まずは「Mr.chicken」から。アジアのチキンライスを食べ歩いたオーナーが自信を持って作った一品が人気を集めています。鶏の赤白カラーをイメージしたトラックの車体もお洒落ですね。

写真はMIXのダブルチキン&大盛&鶏ガラスープのセット(1000円)。たっぷりのチキンスープと香り豊かなハーブで炊き上げたタイのジャスミンライスに、蒸し鶏のWHITEと揚げ鶏のBROWNをダブルで味わえます。パッケージを合わせれば600~700gはあるとボリューミー。チキンからはふんわりと八角やシナモンの香り漂ってきて、日本に居ながらにして東南アジア気分が満喫できます。

もともと「Mr.chicken」は、シンガポールのレストランで修行を積んだシェフ二人が、日本で本場のシンガポールチキンライスを広めたいと、原宿の固定店舗から約6年前にスタート。北品川に店舗を移設したのをきっかけにフードトラックを開始しました。店舗のPRも兼ねての進出でしたが、今ではこちらの方の売り上げが高まって、4台を駆使するに至っています。

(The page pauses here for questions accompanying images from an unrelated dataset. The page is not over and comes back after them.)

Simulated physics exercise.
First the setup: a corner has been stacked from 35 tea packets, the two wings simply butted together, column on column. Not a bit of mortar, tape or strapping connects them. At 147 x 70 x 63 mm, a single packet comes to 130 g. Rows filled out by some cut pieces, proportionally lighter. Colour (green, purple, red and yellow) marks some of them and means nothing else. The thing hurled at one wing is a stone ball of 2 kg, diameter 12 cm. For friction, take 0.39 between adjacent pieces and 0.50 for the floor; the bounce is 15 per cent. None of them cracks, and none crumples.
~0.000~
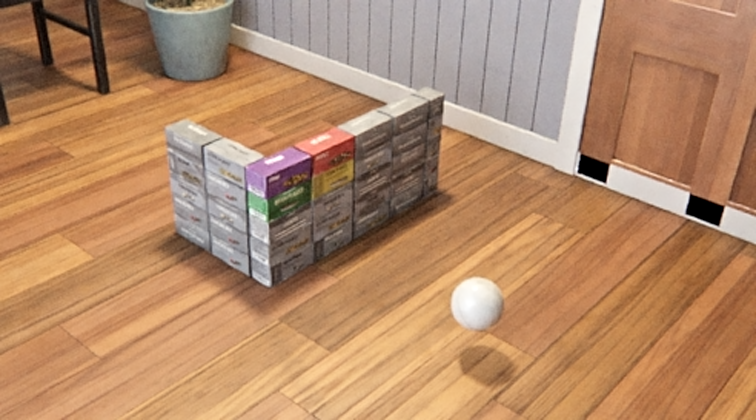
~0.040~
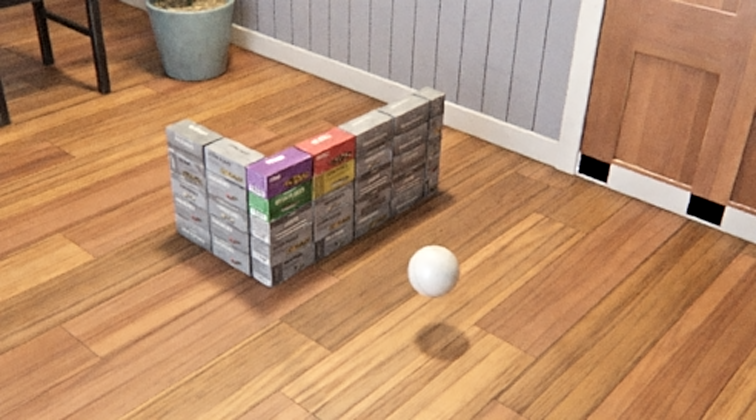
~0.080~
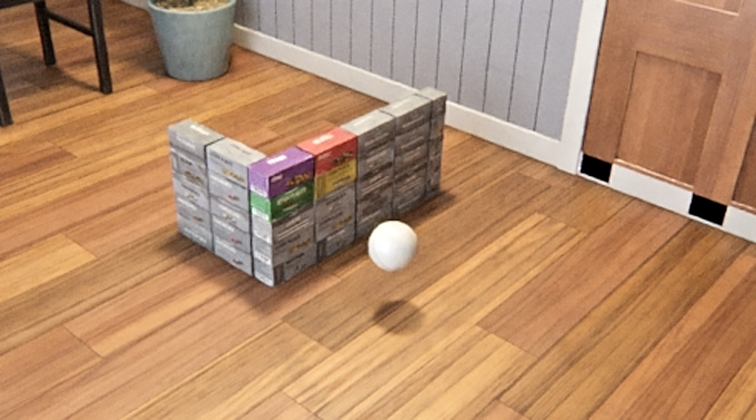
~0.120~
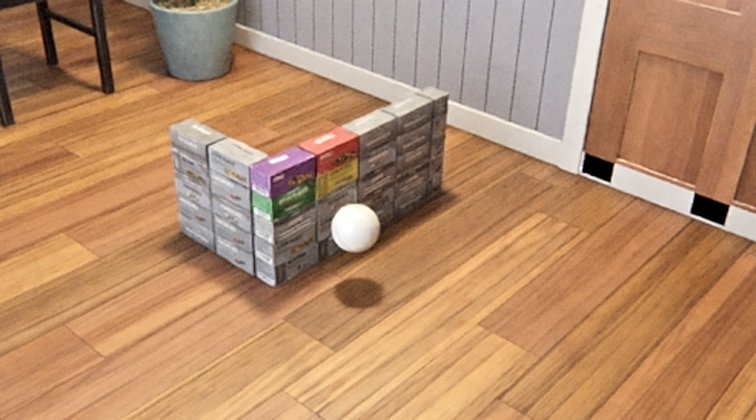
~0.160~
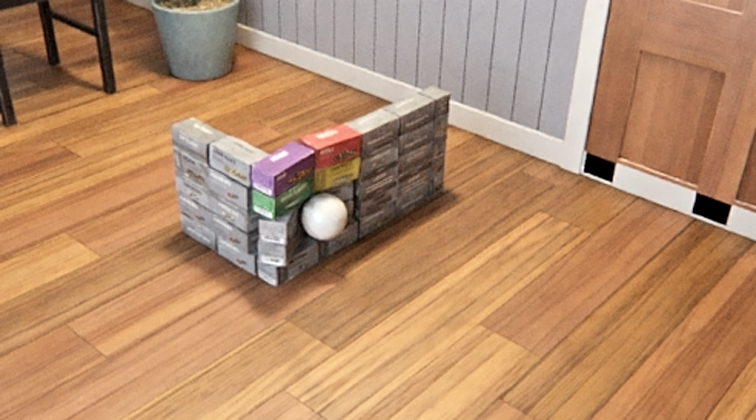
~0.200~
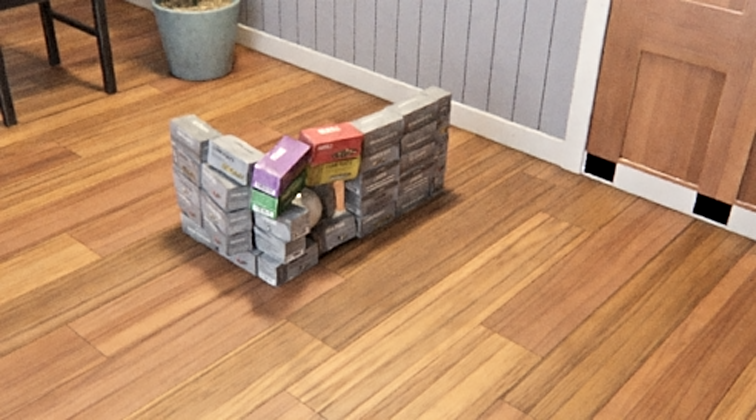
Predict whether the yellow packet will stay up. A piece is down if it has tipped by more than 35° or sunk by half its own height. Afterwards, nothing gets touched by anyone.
It won't.
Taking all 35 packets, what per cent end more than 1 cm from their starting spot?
Moved: 65 per cent.
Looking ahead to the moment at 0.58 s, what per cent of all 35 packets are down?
25 percent by then.
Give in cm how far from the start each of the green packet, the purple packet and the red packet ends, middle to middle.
Distances in cm - green: 4; purple: 2; red: 26.
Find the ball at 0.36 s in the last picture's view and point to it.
Look close to (218, 182).
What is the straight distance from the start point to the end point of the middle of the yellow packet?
Close to 22 cm, in a straight line.
By 0.26 s, ball still moving; 3 of the 35 packets down; yellow packet tilted 19°; red packet tilted 18°.
By 0.36 s, ball still moving; 9 of the 35 packets down; yellow packet tilted 42°, 11 cm lower; red packet tilted 41°, 10 cm lower.
By 0.58 s, ball still moving; 9 of the 35 packets down; yellow packet 19 cm lower; red packet tilted 27°, 22 cm lower.
When it is over (1.3 s), ball rolling away; 9 of the 35 packets down; yellow packet 19 cm lower; green packet moved 33 mm; purple packet moved 23 mm. In pixels of the last frame, middles, yellow packet near (299, 223), green packet near (272, 195).
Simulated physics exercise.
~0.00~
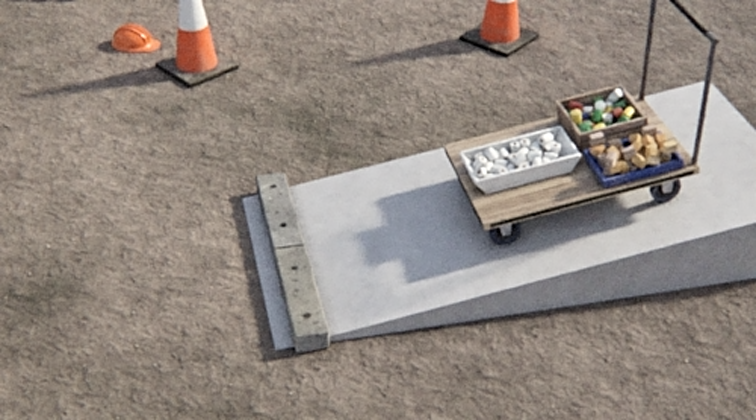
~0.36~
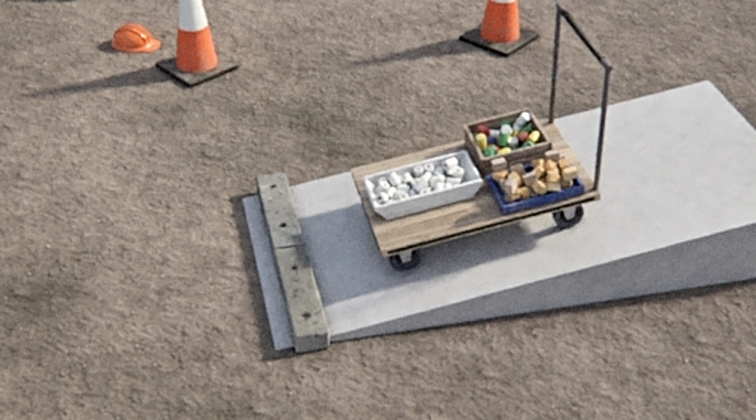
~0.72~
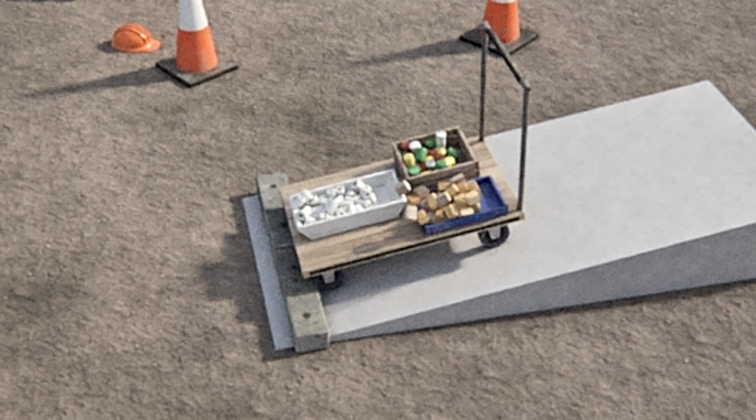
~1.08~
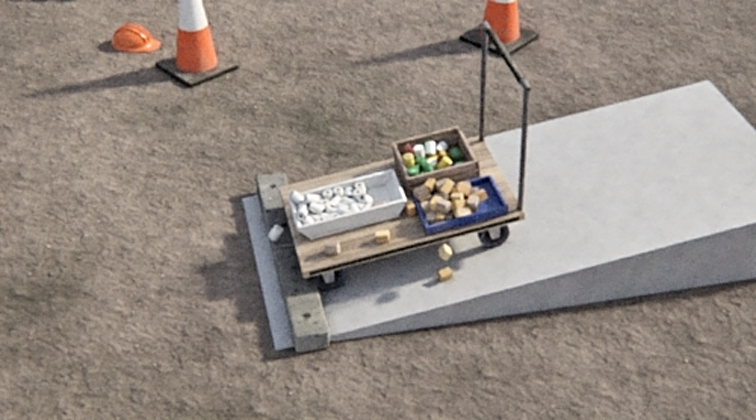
Platform trolley with three baskets rolling left down a ramp, stopping at the kerb and spilling several timber offcuts from the blue basket.
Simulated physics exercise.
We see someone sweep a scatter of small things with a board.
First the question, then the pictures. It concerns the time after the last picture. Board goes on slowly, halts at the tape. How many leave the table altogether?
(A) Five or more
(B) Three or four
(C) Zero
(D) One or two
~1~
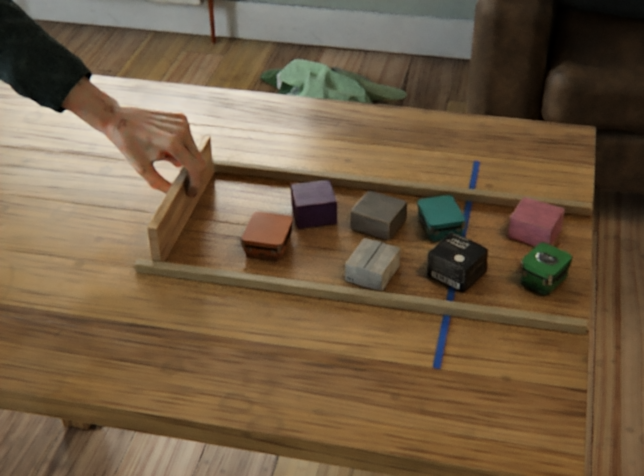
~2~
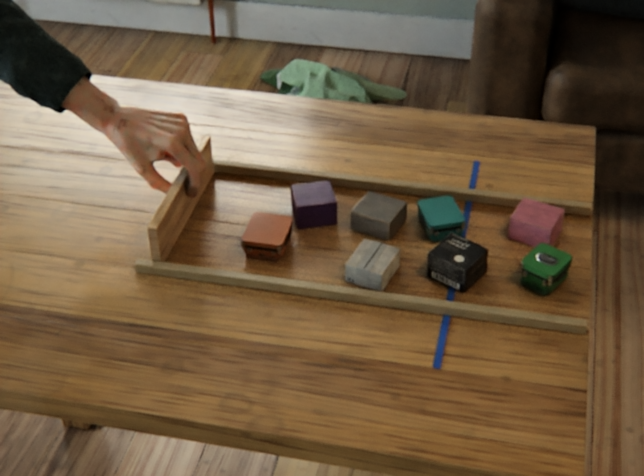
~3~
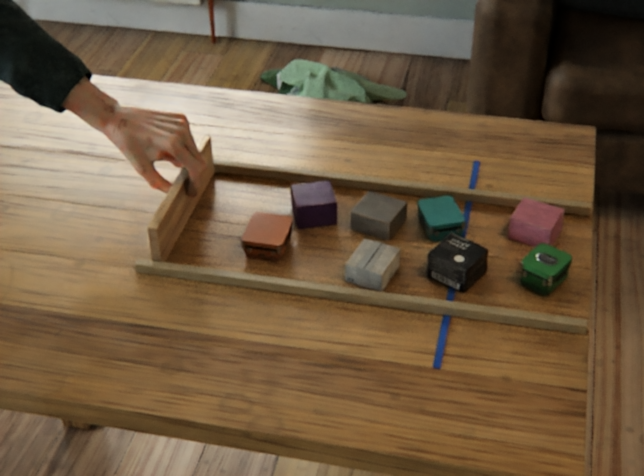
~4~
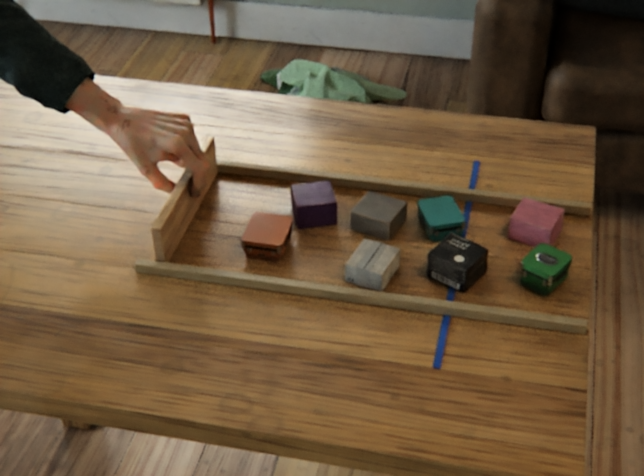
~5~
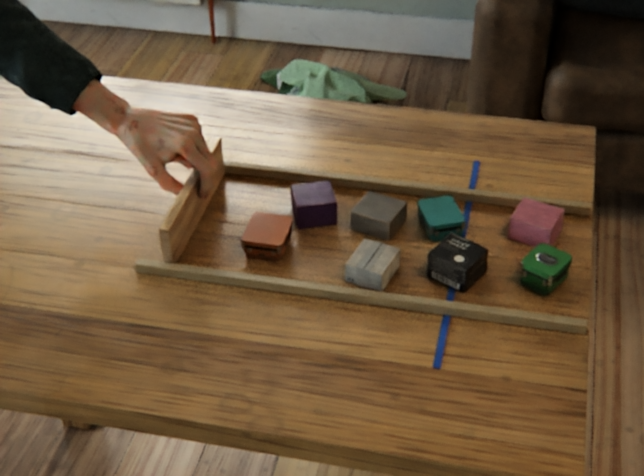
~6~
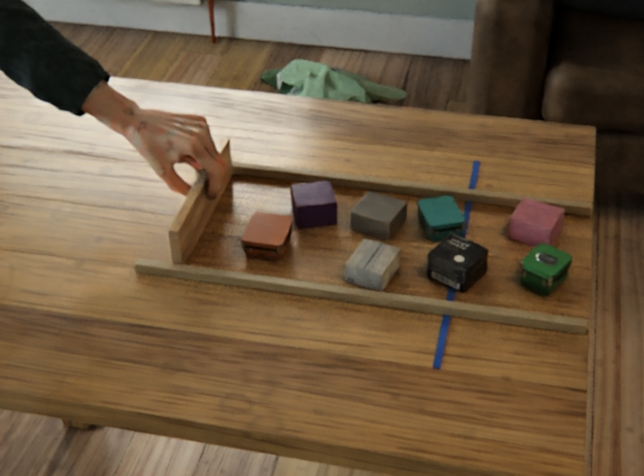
The answer is D.
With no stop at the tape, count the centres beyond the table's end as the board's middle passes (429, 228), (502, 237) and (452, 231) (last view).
The counts are 0, 4 and 2, in that order.
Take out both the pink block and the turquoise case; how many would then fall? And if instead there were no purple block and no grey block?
That makes 1 fallen, then 1 fallen in the other try.
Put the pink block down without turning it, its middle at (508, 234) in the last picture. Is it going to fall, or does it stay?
Starting there, it drops down in the end.
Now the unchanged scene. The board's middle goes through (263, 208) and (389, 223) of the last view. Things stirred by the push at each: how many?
Tally at point one: 1; at point two: 7.
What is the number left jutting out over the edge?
The figure is 0.
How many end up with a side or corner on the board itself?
The count in contact is 2.
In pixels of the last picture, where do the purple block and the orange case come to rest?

  • 「お客さんの表情を見ながら調理して、コミュニケーションも図ることができる。実店舗にない接客ができるのが、フードトラックの醍醐味です」スタッフの野口さん

多様な文化が行き交うエルサレム料理~papagayadeli

最後にご紹介するのはエルサレム料理の「papagayadeli」。現地出身のガイさんが、調理してくれます。

写真はBセット(750円)。エルサレムで食べられているシャニッェル(ささみチキンカツ)とファラフェル(ひよこ豆の素揚げ)の揚げたてがダブルで楽しめます。エルサレムはキリスト教、イスラム教、ユダヤ教の3つの宗教の聖地であることからもわかる通り、多様な文化が入り混じる土地柄です。近隣のエジプトやモロッコ、トルコ、シリアなどの影響も大。一皿で西アジア近郊の食文化が丸ごと体験できちゃいます。

シェフのガイさんは2002年に来日。最初からフードトラックに乗って、今も店舗を構えずに10数年間にわたり、エルサレム料理を日本に広げようと頑張っています。

  • 「エルサレム料理はいろんな文化が混じっています」ガイさん

ガイ「出店資金がなかったのでフードトラックを始めました(笑)毎日異なる場所に出店していますが、場所によってお客さんの好みが全く異なるのが面白いですね!」

今回、店主のバックボーンや考え方も全く異なるフードトラック。制限なく多様性をそのまま表現できるからこそ、今、フードトラックは百花繚乱なのかもしれません。